24 March 2012

The sound of madness

1. There is something true in the banal observation that madness cannot name itself and, consequently, analytic discourse always requires a triadic structure (whence the problem of ethics that requires that there is no third). To put it simplistically, madness indicates a radical and often irreparable departure of the cogito from the ego. What Derrida observes of the “me” of analysis applies mutatis mutandis to madness: how is it possible to translate what is in principle unpresentable into a discourse that by its nature must make it present? How is it possible to say something outside of sense when speech itself is nothing other than the repetition of sense?* It is in the midst of this bind that Derrida explicitly invokes the notion of iterability in the now familiar deconstructive technique of showing that what resists signification is ultimately the “real” of sense such that every act of analysis becomes its own subversion (in his words, “in this sense, deconstruction is the interminable drama of analysis”).

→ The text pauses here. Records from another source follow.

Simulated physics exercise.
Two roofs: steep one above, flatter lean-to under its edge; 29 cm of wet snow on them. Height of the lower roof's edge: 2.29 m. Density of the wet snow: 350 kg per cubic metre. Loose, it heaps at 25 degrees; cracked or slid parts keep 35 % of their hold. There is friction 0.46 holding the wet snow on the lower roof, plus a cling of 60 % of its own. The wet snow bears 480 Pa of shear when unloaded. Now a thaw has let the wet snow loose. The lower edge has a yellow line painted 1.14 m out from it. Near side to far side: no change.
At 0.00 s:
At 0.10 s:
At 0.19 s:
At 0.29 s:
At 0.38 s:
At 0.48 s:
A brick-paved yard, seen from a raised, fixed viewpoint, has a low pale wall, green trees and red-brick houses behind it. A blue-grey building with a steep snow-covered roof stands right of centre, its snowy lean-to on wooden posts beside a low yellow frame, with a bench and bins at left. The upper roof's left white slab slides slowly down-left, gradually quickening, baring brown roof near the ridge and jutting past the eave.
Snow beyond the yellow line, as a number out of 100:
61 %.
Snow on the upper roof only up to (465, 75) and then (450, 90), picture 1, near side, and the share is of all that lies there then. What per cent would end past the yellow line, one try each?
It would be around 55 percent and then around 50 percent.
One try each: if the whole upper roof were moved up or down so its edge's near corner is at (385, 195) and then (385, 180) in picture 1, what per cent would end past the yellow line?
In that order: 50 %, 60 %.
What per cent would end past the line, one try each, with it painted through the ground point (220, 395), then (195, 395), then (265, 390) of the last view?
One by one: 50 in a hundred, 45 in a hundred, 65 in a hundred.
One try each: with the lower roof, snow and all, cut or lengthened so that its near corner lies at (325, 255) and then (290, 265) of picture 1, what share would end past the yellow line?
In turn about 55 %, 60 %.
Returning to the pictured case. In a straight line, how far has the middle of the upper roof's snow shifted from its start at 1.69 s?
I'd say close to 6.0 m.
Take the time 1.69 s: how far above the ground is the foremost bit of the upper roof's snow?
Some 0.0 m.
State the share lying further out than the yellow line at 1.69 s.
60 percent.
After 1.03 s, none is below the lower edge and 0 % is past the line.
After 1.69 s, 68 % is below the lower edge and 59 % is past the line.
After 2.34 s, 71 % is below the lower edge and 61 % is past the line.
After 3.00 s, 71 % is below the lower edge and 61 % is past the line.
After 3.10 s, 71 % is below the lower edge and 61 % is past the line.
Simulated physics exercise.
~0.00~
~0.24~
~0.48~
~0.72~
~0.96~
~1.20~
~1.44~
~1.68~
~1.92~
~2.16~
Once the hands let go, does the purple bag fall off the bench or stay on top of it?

*Contrary to popular psychology, madness is neither chaos nor “complete nonsense” but, rather, a particular relation to sense that prevents reflection.

As Foucault observed, what was at stake in their confrontation over the possibility of writing (of) madness is whether philosophical discourse can tolerate an exteriority to which it must be blind. When Derrida says that everything can be historicized except the hyperbolic project—which, in classic Derridean fashion, requires a madness more radical than that of psychological madness—Foucault sees confirmation of knowledge fortifying itself against its own unconscious (conditions). But the archaeological “we” who must analyze these conditions, Derrida says, can never be its own contemporary, i.e., can never be present to itself, which simply defines the analytic position. For both, however, because knowledge can never renounce itself, the double bind of Enlightenment (or, more specifically, Kantian) critique is that knowledge only crosses its limit precisely by seeking to know itself: thought can never intend anything outside of itself.

2. This double bind is “endured in a thousand different ways” (Derrida) in a sort of passio essendi. Madness brings us to the limit between life and death, i.e., to the point where the dissolution of the conditions for life nevertheless persists in a sort of second life. Death lingers on the far side of madness at the impossible moment when madness can name itself; madness expresses itself, however, perilously close to us ourselves in ecstasy (which includes not only the experiences of the mystics but also, as Derrida points out, the problematic of finitude in Heideggerean ek-stasis).

Such expression, however, can never be in the order of signification (thus analysis is only what Derrida calls the “reconstitution of the symbolic pact”). But what Munch did for anguish in “The Scream”, Ornstein has done for madness in the eighth of the Poems of 1917. Ornstein’s tone clusters, instead of tarrying at the limit of tonality and noise, express tonality without being tonal. Ornstein never rejects the language of tonality. All the architectural and melodic elements are there but it is the very persistence of the triplets that attempt to establish a tonal center that fails to sublate the minimal (semitonal) differences into a standard resolution. The “center” of the eighth Poem is nothing other than the minimal difference that defines unison as the interval that differs from itself only by returning to itself. But the only difference, then, between a single note (unison) and silence is its negation in melodic progression.

What Ornstein’s “melody without tonality” expresses, by the absence of a tonal center, is simply the trace of tonality by its persistence in our relation to it. Against the referentialists, Meyer has argued that “affect … is aroused when an expectation—a tendency to respond—activated by the musical stimulus situation, is temporarily inhibited or permanently blocked” (emphasis added). In a sense, this thesis is the key to all modernist music. Meyer’s contributions to music theory have been to show that musical meaning (which is preferable to “sense”) is fundamentally triadic, i.e., that it is neither in the work nor the conscious observer but between those two and the extra-musical referent of the work. In the case of the eighth Poem, the latter is simply madness itself or, to put it another way, the eighth Poem is not a mad statement like the man who declares that his head is made of earthenware but simply an** expression of madness itself as a flight from sense that can, in principle, never be “made sense of” but nevertheless remains as a resistance and temptation to the reflective consciousness.

*I mark the article to insist that, strictly speaking, there is not one but many madnesses.